2004-06-07 4:50 p.m.
angel-pink

angel-pink

Username/Diary Title [2/5] - I really dislike usernames with words like angel, pretty, pink, and all that girly stuff in it. Not that big a fan. Sorry.

First Impression [8/10] - I like the whole maroon feel of the diary. It's looks very poetic. I'm not sure if that's what you wanted it to feel like. But that's how I feel about it.

Content [34/40] - From the entries I've read, you sound like a normal teen going though stages. It seems like you have a lot of problems with grades, school, relationships, freinds, etc. I think you give really good descriptive information to help the readers visulaize what you're trying to explain to them. That's diffinitely a plus. This was one of my favorite part of your entry, "Exactly what is it that’s keeping me here? Am I so sad that I cling to this pathetic thing I like to call writing in a desperate attempt to save a tiny shred of hope. Is it to try and stop myself from falling into a deep sea of self-pity and sadness, because from where I’m standing I’m still drowning. I was drowning when I started this thing and I’m drowning now, sure I came up for air once or twice but it never lasts does it. I’m tired of this and I think the end is nearing. I’m not able to express myself freely in this thing and I don’t want to have to hold myself back, but I’m always so conscious of what people will think when they read this. I know I shouldn’t be but it’s who I am. I know I’ve probably discussed this before but I’m still thinking over things, respect that." It seems like you're a dreamer, that needs to think twice about things before you actually attempt to do it. I like writers who expresses their feelings this way.

Layout [23/30]- I really love the colors of the layout. The picture is pretty small; and if it was bigger, it will bring out the confused look you're trying to pull. The whole navigation and contact part is really organized. But it seems like there something missing in the middle of the whole page.

Grammar/Spelling/Vocabulary [5/5] - As I said before, I like the way you write. It's very modern yet not slangish (if that's a word) like most people use. Your grammer and spelling is fine.
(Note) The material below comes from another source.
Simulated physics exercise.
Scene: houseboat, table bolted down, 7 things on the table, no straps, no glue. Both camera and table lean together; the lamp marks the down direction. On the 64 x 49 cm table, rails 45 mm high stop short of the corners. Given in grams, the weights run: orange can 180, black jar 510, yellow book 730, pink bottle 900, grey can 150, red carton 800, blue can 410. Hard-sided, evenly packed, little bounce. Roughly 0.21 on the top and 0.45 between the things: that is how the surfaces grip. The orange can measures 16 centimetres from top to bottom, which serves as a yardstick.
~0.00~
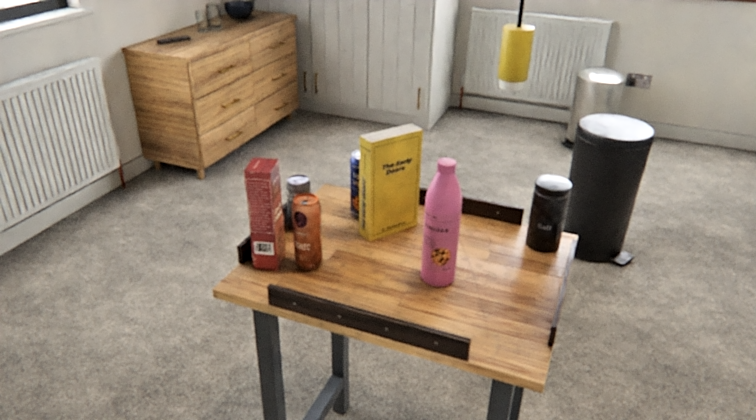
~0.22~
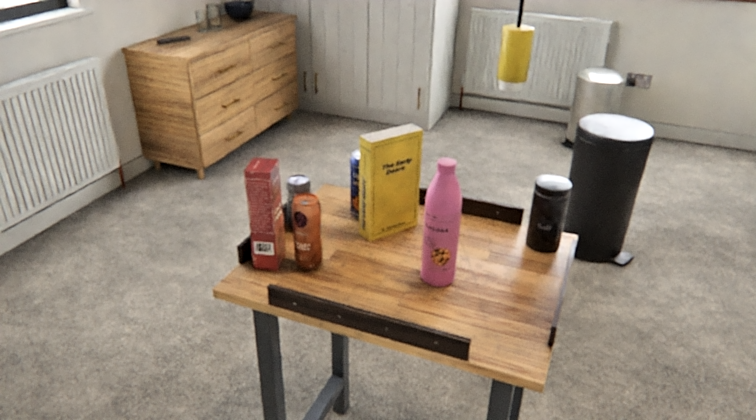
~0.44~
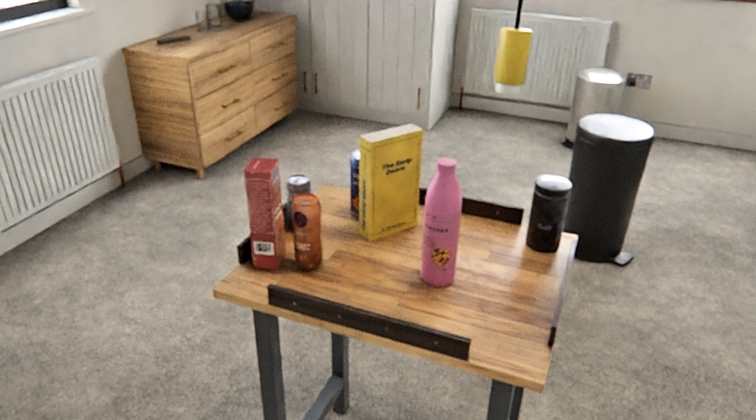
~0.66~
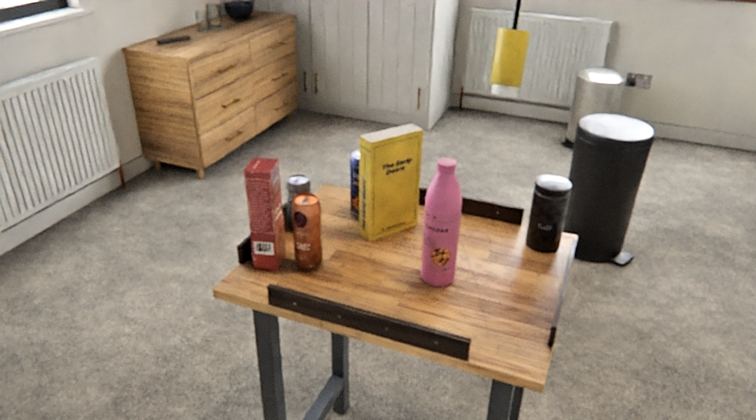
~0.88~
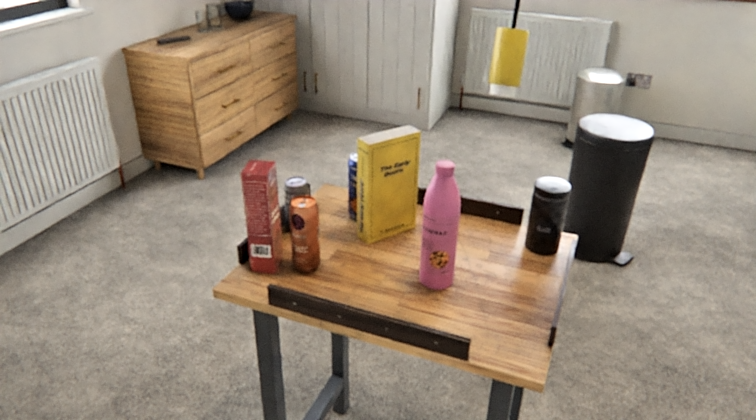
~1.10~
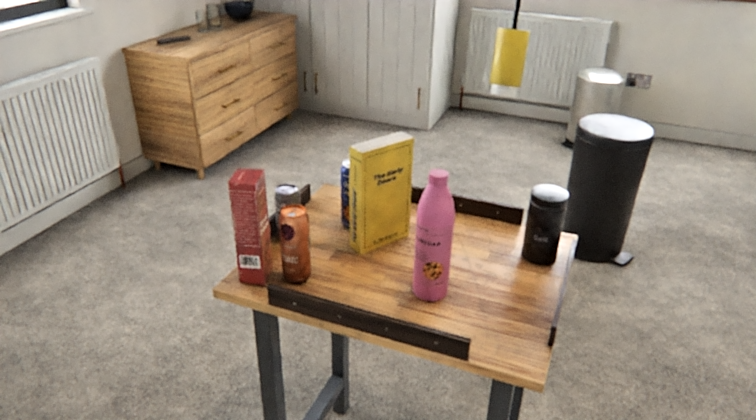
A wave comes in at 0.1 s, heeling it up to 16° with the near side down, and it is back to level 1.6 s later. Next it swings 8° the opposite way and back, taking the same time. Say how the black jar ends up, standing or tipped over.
It does not capsize.
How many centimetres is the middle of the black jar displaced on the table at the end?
It ends up around 12 cm from its start.
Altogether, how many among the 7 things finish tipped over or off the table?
It adds up to 1.
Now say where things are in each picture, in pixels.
In the first frame, boat level; black jar (548, 214); orange can (308, 233).
In the second frame, boat heeled 1°, near side down; pink bottle (442, 222).
In the third frame, boat heeled 6°, near side down; red carton (266, 215).
In the fourth frame, boat heeled 13°, near side down; orange can (307, 233); yellow book (390, 183).
In the fifth frame, boat heeled 16°, near side down; pink bottle (440, 225).
In the sixth frame, boat heeled 14°, near side down; black jar (544, 225) slid 5 cm; red carton (252, 228) slid 5 cm.
After 1.30 s, boat heeled 8°, near side down; black jar slid 10 cm near (540, 236); yellow book slid 11 cm; red carton slid 10 cm.
After 1.60 s, boat level; red carton now off the table; black jar slid 12 cm near (539, 242); yellow book slid 13 cm.
After 2.00 s, boat heeled 2°, far side down; black jar slid 12 cm near (539, 242); yellow book slid 13 cm; pink bottle slid 12 cm.
At rest (3.8 s), off the table and tipped over, red carton; not toppled but over 5 cm from the start, orange can, black jar, yellow book, pink bottle, grey can and blue can. In the last view, black jar near (539, 242).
Your vocabulary is seem to be advanced enough for me.

Contact [5/5] - I guess I can find you everywhere. Nothing more to say, e-mail, notes, guestbook, and guestmap seems to be enough.

Extra Things [5/5] - You have a lot of fun extras. I actually did that slam book thing, really good to help your visitors stay entertained.

Level of:

Angst: You seemed very stressed about the whole relationship problem, and the problems you have at school. [7]

Depression: You didn't seem like you were stressing that much over it. Although, you did admit that you were disappointed at some point. [5]

Happiness: From your latest entries, you don't seem that happy. [3]

Sociability: Although you have relationship problems, you seem to have a couple of friends that you've mentioned. [5]

Boredom: It didn't bore me to the point that it's boring. But try to add more things that are HAPPY. Sometimes reading about someone's horrible days aren't that fun. [6]

Selfishness: You don't sound selfish or at least you didn't admit that you are. [2]

Coolness: After going through your slam book, you are officially cool. [8]

Musicality: I didn't see that much about music, but I did like some of the poems you write/collected. Very unique. [7]

Three Words - Confused.Mixed.Drama.

Your Song- The Scientist by Coldplay.